After the war ended, the government of the area created districts that a certain general ruled over. At this time, the people became more self-conscious of the forest areas and started different areas of conservation, along with restrictions on what materials certain classes of people could use. The chapter also talked about the different ways civilizations care about the land, which included a "top-down" response, which is where a group of people only care about their land and no-one else, which only works in large countries such as North America, and a "bottom-up", where the people of the island care about the entire island, so know what is going on at everyplace on that island. Tikopia Tikopia was a small island in the Southwest Pacific Ocean that had a problem similar to Tokugawa, deforestation, but handled it in their way, which was with "bottom-up" ecological conservation. The island of Tikopia was a very isolated island that caused many of the people to have to rely on only the island for materials and resources. When people first began life there, they made their houses on the top of the hills and created farms that relied on the marsh or the rainforest areas that made up most of the island. The people who resided on the island had to keep a small population due to the size of the habitual area, and the rest is used for farming. As the population increased, many parts of the island became more and more barren, as the houses required more wood. When this problem arose, the people of the island had to think of more ways to save wood and keep the population down. New Guinean Highlands The New Guinean Highlands are a large area in the center of New Guinea. This area is largely rolling hills and mountains that dominates a portion of the area, which makes some of the area not suitable for farming. This was also one of the most successful bottom up management of a society. The Highlands are also one of the largest running experiments of sustainable food production.

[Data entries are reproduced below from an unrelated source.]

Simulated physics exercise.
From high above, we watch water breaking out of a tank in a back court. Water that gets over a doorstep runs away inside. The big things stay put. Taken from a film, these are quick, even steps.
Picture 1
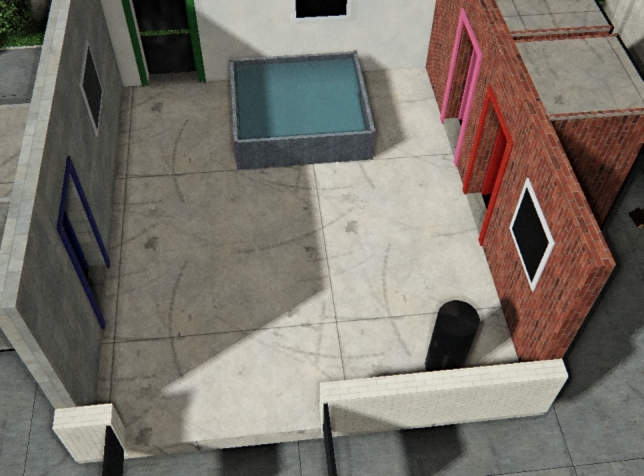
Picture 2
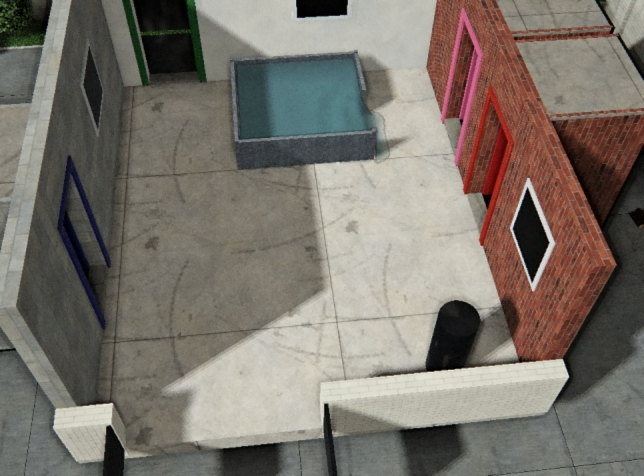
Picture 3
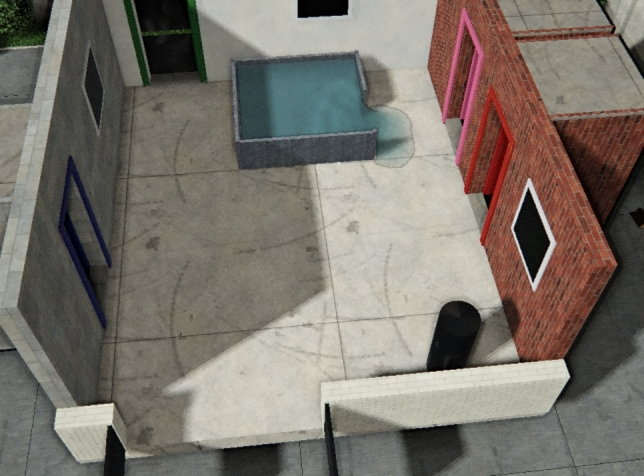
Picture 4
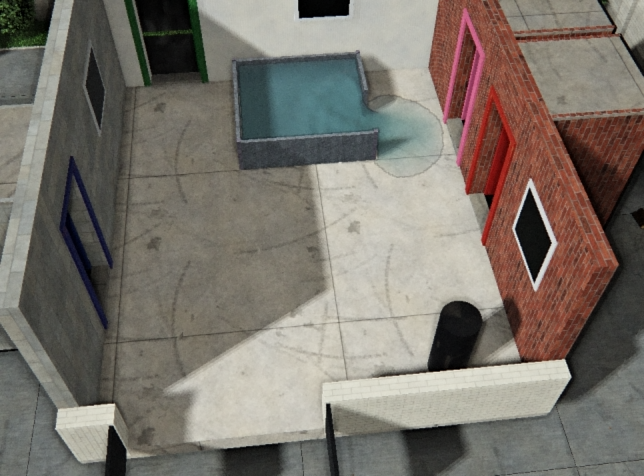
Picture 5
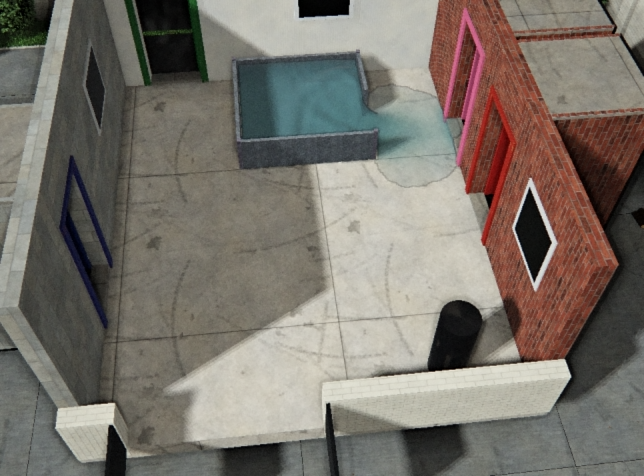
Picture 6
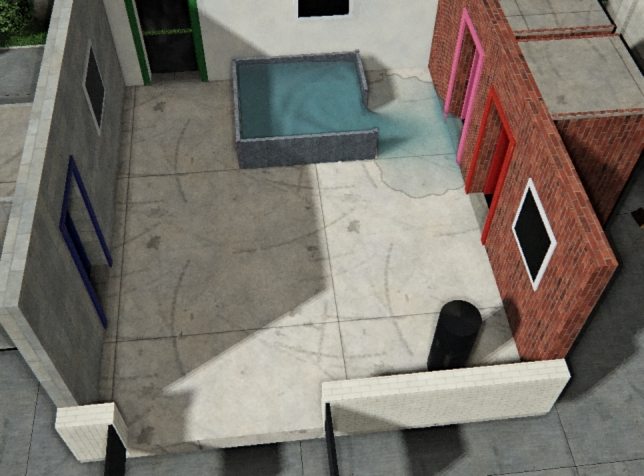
A raised tank of blue-green water stands against the pale back wall of a walled court, seen from high above by an unmoving camera. A grey wall with a blue-framed doorway is on the left, a red brick wall with pink and red doorframes on the right, and a black cylinder near the front. The tank's right side opens, and water pours out, spreading rightward across the floor to the brick wall.
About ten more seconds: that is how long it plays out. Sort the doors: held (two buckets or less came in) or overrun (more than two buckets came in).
Sorted: Blue door held, green door held, red door overrun, pink door overrun.
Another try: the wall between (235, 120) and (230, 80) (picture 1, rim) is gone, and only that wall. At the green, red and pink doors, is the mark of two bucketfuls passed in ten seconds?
Result - green: Past the mark; red: Short of the mark; pink: Short of the mark.
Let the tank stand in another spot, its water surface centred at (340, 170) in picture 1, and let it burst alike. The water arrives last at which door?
The one you want is the blue door.
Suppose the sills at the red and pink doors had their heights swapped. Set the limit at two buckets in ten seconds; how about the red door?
The red door falls short.
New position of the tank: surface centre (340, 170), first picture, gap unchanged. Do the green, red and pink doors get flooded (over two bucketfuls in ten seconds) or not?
Result: Green door misses it, red door tops the limit, pink door misses it.
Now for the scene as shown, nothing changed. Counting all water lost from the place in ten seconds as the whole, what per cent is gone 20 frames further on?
That comes to 55 per cent, as I work it out.
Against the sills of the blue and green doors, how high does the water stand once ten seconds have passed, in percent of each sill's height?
About 50 and 30 %.
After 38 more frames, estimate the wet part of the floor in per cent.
It comes out near 55 percent.
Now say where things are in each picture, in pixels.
The tank at (299, 98) is whole and still, in the first picture.
The front is at a hidden place, out from the gap at (366, 128), in the second picture.
The front is at (399, 114), out from the gap at (366, 129), in the third picture.
Water pours out at (367, 130) and has run to (433, 119), in the fourth picture.
Water pours out at (367, 130) and has run to (438, 102), in the fifth picture.
The front is at (433, 86), out from the gap at (367, 129), in the sixth picture.
A moment on, water covers 10 % of the floor; the blue door not reached, the green door not reached, the red door wet at the sill, nothing in, the pink door over two buckets in.
Next, water covers 20 % of the floor; the blue door not reached, the green door not reached, the red door under two buckets in, the pink door far over two buckets in.
Then, water covers 35 % of the floor; the blue door not reached, the green door wet at the sill, nothing in, the red door over two buckets in, the pink door far over two buckets in.
Later, water covers 55 % of the floor; the blue door not reached, the green door wet at the sill, nothing in, the red door over two buckets in, the pink door far over two buckets in.
In the end, water covers 75 % of the floor; the blue door wet at the sill, nothing in, the green door wet at the sill, nothing in, the red door over two buckets in, the pink door far over two buckets in.
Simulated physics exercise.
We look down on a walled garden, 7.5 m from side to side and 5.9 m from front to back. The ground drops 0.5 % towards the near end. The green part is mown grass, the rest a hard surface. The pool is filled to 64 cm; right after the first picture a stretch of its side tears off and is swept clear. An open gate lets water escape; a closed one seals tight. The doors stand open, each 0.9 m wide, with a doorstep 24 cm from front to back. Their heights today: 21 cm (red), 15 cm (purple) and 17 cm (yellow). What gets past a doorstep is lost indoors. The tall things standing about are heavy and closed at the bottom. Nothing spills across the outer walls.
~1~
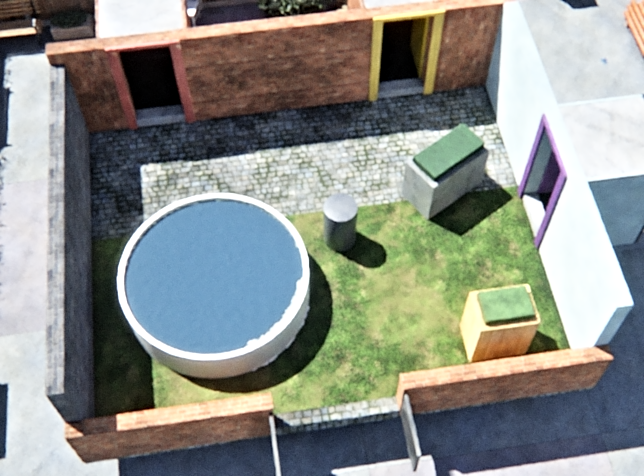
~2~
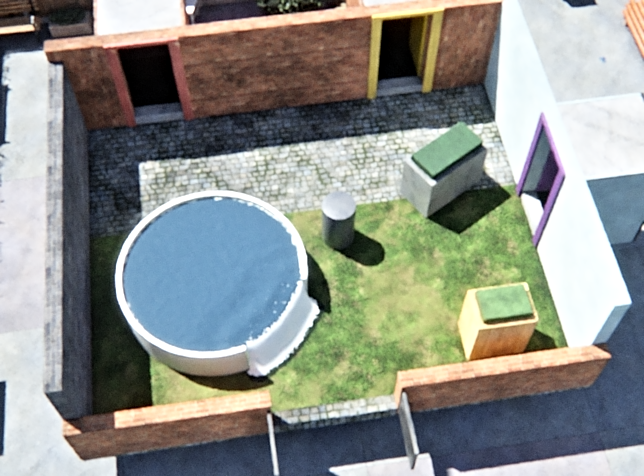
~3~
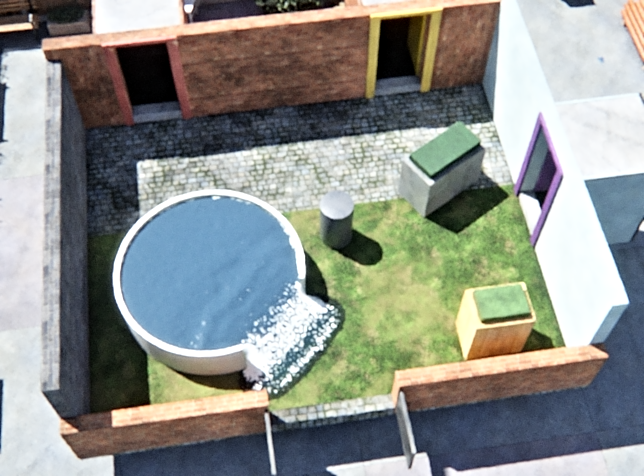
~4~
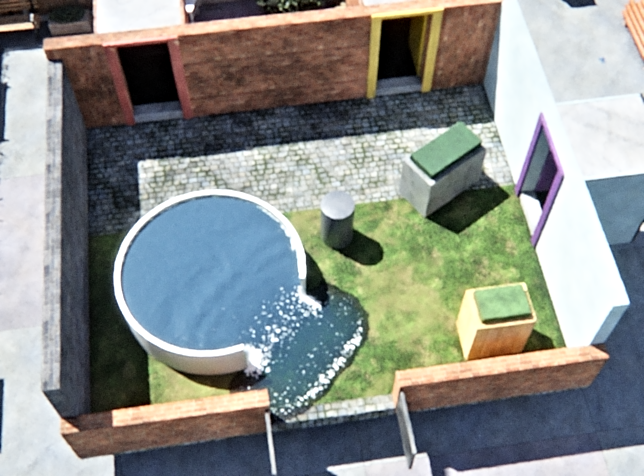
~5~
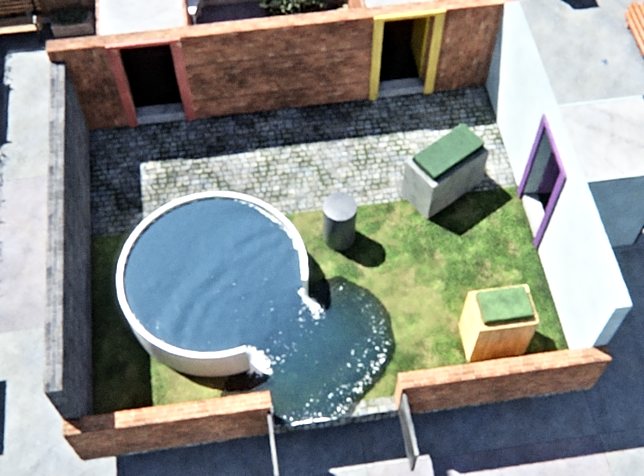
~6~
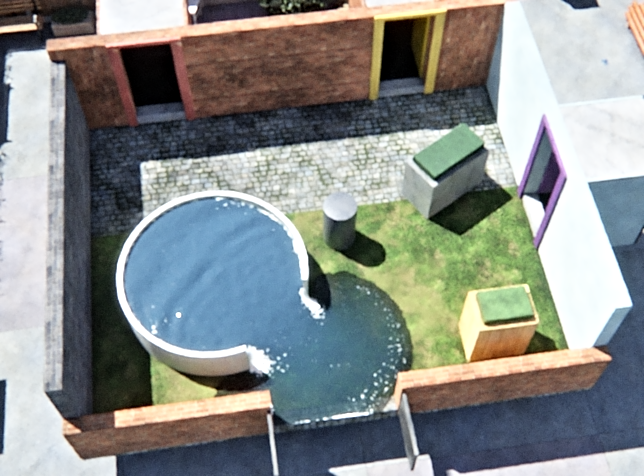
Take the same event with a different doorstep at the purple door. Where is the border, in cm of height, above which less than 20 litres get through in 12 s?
At least 7 cm or so.
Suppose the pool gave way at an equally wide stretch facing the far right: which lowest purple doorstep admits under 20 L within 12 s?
Then roughly 8.5 cm.
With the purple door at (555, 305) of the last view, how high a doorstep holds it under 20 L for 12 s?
About 6.5 cm.
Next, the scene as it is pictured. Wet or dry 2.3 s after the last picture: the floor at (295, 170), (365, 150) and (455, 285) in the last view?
In turn: Still dry, dry, flooded.
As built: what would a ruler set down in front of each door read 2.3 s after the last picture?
In cm: Red 0, purple 0, yellow 0.
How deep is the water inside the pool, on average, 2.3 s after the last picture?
Some 32 cm.
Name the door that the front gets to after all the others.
Last comes the red one.
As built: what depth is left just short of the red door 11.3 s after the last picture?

The people of the Highlands also have made advancements in agriculture, with the introduction of crop rotation, which helps keep the soil strong, and other methods that were more advanced than the Europeans, although the Europeans look down on them as uncivilized, as they didn't have any kind of king or leader. New Guineas Problems Many of the people in the New Guinean Highlands
have had multiple problems with the forest that they live off of, such as the animals that live in them, and the deforestation that has hindered many of the efforts to create area that would contain the population explosion. The population explosion is one of the major problems in New Guinea, which causes more resources to be demanded, which depletes them faster than if the resources had less strain. The other problem in New Guinea is the rapid deforestation of the land. As the population increases, so does the need for wood, which has caused large areas to become barren, hurting the natural ecosystem of the area. Other problems include the arrival of Europeans, and their impact on the land, increasing temperatures causing some crops to die before they can be harvested, and large amounts of volcanoes, which destroys many peoples home and farmland. Tokugawa Problems One of the main problems in Tokugawa was the deforestation that came with the houses and palaces, but one of the other major problems was the isolation from all the other countries that existed at that time. As more people came into the Tokugawa area, and more farms took up land and resources, parts of Tokugawa became more eroded and floods destroyed many farms without management of the erosion. It was also a low lying area, which had little area for farming, causing major famine in the early 1600's.